Top Five Tips for Brand Success on Twitter: Conversion through Conversation
Wednesday, April 15th, 2009
Twitter should be about customer engagement, not broadcasting
Twitter’s here. You can’t visit a website or turn a page, digital or otherwise, without reading about it. Whether it’s Jonathan Ross’ banter or breaking news stories - Sky has a Twitter correspondent and CNN has the highest following of any user; yet it’s the user who’s breaking news first - the plane dumping in the Hudson River being the most high profile recent example.
Twitter’s being used as a news channel, an information hub, but the user has more power than ever. Of course brands are keen to follow this trend and harness it to their own benefit. So how can brands make their voices heard in a world where the user, your potential customer, doesn’t have to listen? It’s a level playing field, so your brand has to operate at the consumer’s level; don’t simply broadcast offers and ‘news’ - become part of the conversation.
Some brands have been active for a while - smaller ones like eSpares are doing a great job of harnessing the channel, larger brands like Canterbury of New Zealand are just starting; and then you’ve got huge global brands like Dell that have already seen over $1m of revenue from the channel. Charities are at it too - Dogstrust are doing a fantastic job engaging with their ‘followers’, and PDSA are starting to get involved off the back of their Facebook success. All these brands are seeing success through engagement – involve yourself, provide advice, respond to questions, ‘react’ to your customers, and the proactive nature of marketing becomes flipped.
However, the effectiveness of building brand advocates, raising awareness and ultimately promoting your products and services by ‘stealth’ is huge – subtle branding, who would have thought it?
Set to grow even further, Twitter may also spin out with the associated growth of similar ‘tools’ like www.Identi.ca, www.plurk.com and www.jaiku.com - owned by Google. Having a presence on Twitter now will help you understand the medium and benefit your brand and the consumer. So, if you’re looking to harness Twitter, where to start?
Here are five tips to get you going:
1. Get on there! Get involved! There’s no better place to start than with yourself. Sign up for an account, follow some people - you can start with me, I talk about digital marketing, rugby and music - and get tweeting a little. Find some people or brands in your sector and watch what they’re doing. You can gain a lot from interacting and watching before you reveal a brand presence.

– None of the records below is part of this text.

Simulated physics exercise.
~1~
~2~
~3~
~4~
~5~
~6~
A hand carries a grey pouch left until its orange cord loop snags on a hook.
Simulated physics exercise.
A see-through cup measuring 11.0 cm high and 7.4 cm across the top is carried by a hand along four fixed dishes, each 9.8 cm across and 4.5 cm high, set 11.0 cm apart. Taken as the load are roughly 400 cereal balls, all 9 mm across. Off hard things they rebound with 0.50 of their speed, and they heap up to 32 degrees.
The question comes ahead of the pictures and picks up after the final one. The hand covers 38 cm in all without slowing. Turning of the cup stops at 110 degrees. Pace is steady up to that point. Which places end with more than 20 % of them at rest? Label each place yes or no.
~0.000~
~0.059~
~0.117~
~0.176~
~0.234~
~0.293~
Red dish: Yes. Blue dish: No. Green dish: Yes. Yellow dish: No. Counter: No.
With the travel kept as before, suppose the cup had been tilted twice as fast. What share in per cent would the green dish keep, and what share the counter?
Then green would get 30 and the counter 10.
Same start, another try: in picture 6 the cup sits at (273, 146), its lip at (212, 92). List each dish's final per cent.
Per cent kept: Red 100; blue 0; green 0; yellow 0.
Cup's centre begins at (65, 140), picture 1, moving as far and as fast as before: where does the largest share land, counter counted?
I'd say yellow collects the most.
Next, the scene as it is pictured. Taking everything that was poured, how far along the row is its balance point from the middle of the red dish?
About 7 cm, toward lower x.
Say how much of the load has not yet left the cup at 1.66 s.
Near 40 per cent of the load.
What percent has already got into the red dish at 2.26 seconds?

2. See what people are saying about your brand using http://search.twitter.com - grab the feed and watch it for a while. Is the conversation positive or negative? This will help you define what your presence on Twitter needs to be. It may also help you quickly find brand ambassadors who can amplify your presence. Don’t forget the detractors - connecting with them on Twitter and helping them may create a rapid turnaround in their opinion.
3. Work out what you’re going to say, and who’s going to manage it. In some cases an agency can help get you off the ground and hand over the running once you’re familiar with the process. You can stick to a content theme, or a reason as to why you’re on Twitter, but don’t use it as a broadcast channel. All tweeting and no listening will lose you credibility - very quickly!
4. Get your brand onto Twitter. Grab a name - ideally www.twitter.com/yourbrandname, set up your logo and a template design and start twittering. If you can reference your brand on your own corporate page that will help establish credibility for the brand on Twitter. At this time there are no regulations or checks - it’s up to you to manage your brand on Twitter. Connect it to your other channels - you can feed your Twitter stream into a Facebook Fan Page or your own website.
5. Start talking - follow people you find interesting, have a conversation. If you’re sending links to your site, think about adding tracking tags. URL etiquette in Twitter’s 140 character dialogue is to use a shortened URL via tinyurl or similar, so add your tracking in before converting the url. This can help you understand what value this channel is delivering for you, over and above interaction, enabling you to track traffic from conversation through to conversion.